I'd leave the in the packaging in the fridge - maybe in the crisper box if your fridge has one? Green beans should last a week without getting weird, unless they were already on their way out when you bought them.
posted by Toddles at 8:27 AM on November 20 [1 favorite]

I wouldn't fuss with them and they should be fine. Sometimes we put a paper towel in bagged or boxed greens to keep them fresher and I suppose you could do that here. We routinely buy pre-packaged green beans and do nothing with the bag and eat them 5-7 days after purchase without issue.
posted by twelve cent archie at 8:32 AM on November 20

Best answer: I've had just-picked-from-a-garden green beans last in my fridge for three weeks.

If you're only talking three days, you would probably be fine just leaving them in the packaging. ourobouros' advice to blanch them now might save you a step with the cooking time later, as a bonus, but if you don't want to do that you will be totally fine just leaving them there in the fridge.
posted by EmpressCallipygos at 8:39 AM on November 20 [9 favorites]

Best answer: Thirding "blanch 'em and then keep them in the fridge"
posted by thecaddy at 8:44 AM on November 20

Sort out any blech ones, additional leaves and such and leave them be.
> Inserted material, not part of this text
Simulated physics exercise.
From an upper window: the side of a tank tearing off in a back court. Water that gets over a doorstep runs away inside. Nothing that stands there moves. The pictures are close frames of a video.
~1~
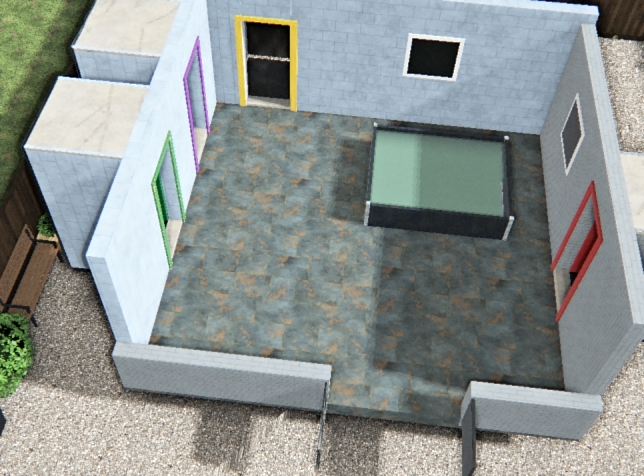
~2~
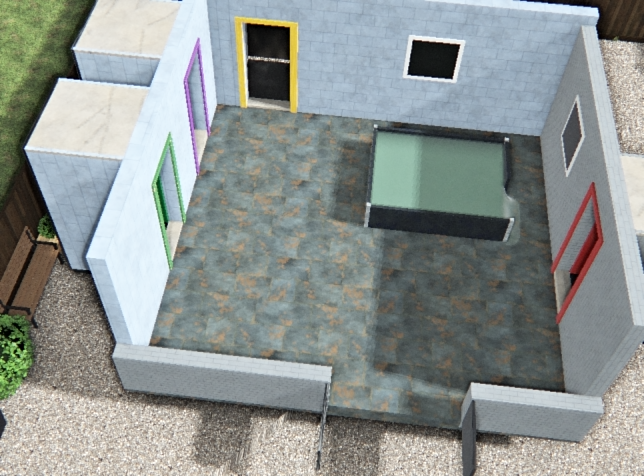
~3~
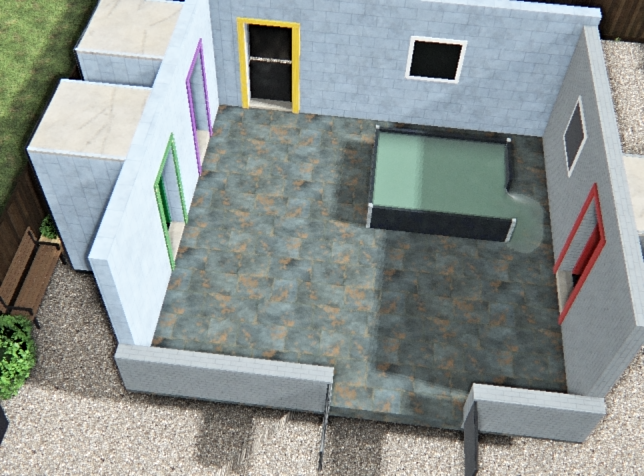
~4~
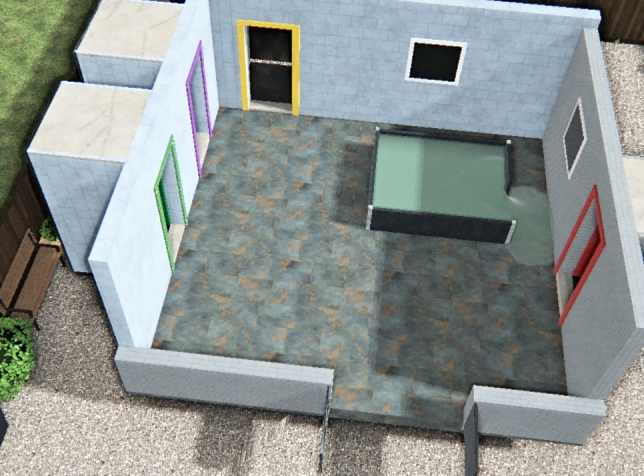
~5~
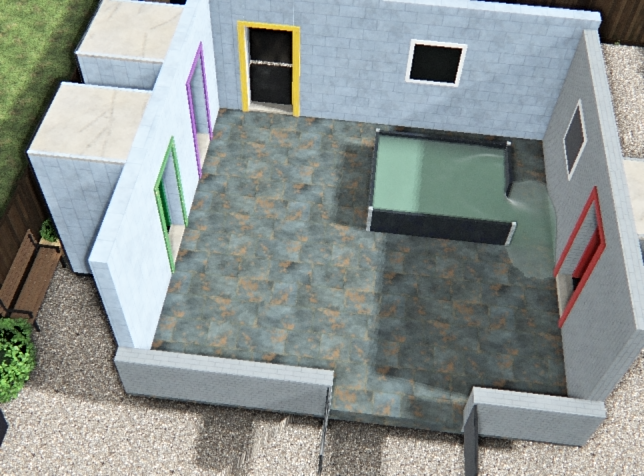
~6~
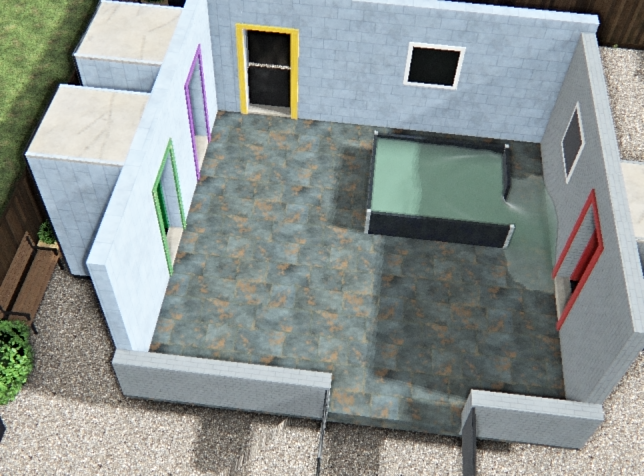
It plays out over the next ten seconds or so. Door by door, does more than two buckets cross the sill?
In the end: The yellow door admits no more than that; the green door admits no more than that; the purple door admits no more than that; the red door admits no more than that.
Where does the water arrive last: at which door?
It is the one in green.
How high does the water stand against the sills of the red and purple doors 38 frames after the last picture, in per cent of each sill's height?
About 70 and 50 per cent.
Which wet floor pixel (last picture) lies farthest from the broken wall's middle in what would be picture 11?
Around (562, 361).
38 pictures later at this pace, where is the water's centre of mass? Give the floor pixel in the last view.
Near (433, 229).
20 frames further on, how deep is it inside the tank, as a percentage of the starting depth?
I make it 52 per cent.
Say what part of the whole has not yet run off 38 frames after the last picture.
About 94 per cent.
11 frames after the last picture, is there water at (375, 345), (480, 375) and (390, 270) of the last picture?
As listed: No water, covered, clear.
A moment on, water covers 10 % of the floor; the yellow door not reached, the green door not reached, the purple door not reached, the red door wet at the sill, nothing in.
Next, water covers 20 % of the floor; the yellow door not reached, the green door not reached, the purple door not reached, the red door under two buckets in.
Then, water covers 35 % of the floor; the yellow door not reached, the green door not reached, the purple door not reached, the red door under two buckets in.
Later, water covers 60 % of the floor; the yellow door wet at the sill, nothing in, the green door not reached, the purple door wet at the sill, nothing in, the red door under two buckets in.
In the end, water covers 85 % of the floor; the yellow door wet at the sill, nothing in, the green door under two buckets in, the purple door wet at the sill, nothing in, the red door under two buckets in.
Fresh green beans last quite a while!
posted by amanda at 9:49 AM on November 20 [1 favorite]

Best answer: If these are pre-trimmed, 3 days miiiight be a stretch for them, so blanching is the way to go there. If they're whole, 3 days is fine, leave 'em in the package and cook on Thursday.
posted by carrioncomfort at 9:50 AM on November 20

I also came here to suggest doing a Golden Girl to them.
posted by Jon_Evil at 10:18 AM on November 20 [1 favorite]

It helps to lower the refrigerator temperature a couple of degrees if you can… to 37 or 38 F.
posted by wryly at 10:28 AM on November 20

I would take them out of the package, remove any dicey ones, wrap in a paper towel and put them back in the package without sealing it (or poke holes in the package).
posted by vunder at 10:57 AM on November 20 [1 favorite]

I would pick out any doubtful ones, trim the ends of all the rest of them and put them into a shallow bowl of ice water, to ensure they don't wither and shrivel. It's the same as crisping up vegetables you are preparing to serve raw. They want to be as cold as possible, so the bowl would go in the fridge. They just need enough water to cover.
posted by Jane the Brown at 2:04 PM on November 20

It's the same as crisping up vegetables you are preparing to serve raw.

It is, but that’s not what OP is doing? Three days in a water bath (no matter how cold) is going to result in some truly atrocious green beans.
posted by not just everyday big moggies at 4:01 PM on November 20

Response by poster: The big debate in my head was whether the benefits of any storage method would be greater than those of the nitrogen likely in the sealed packaging. But I was also worried because they are pre-trimmed and some of the beans looked dark and juicy like they might be getting soft. No dates on the packaging, but the produce from my grocery store can sometimes rot surprisingly quickly.

So I decided to blanch them. There weren't any that were super soft but there were some duds in there so I'm glad I did. They are now sitting in tupperware in the bottom crisper drawer of the fridge. Thanks!
posted by misskaz at 4:38 PM on November 20 [4 favorites]

Response by poster: Update: blanching worked spectacularly, not only were the beans still crisp and fresh but they stayed a nice bright green in the casserole and everyone raved. Thanks, AskMe!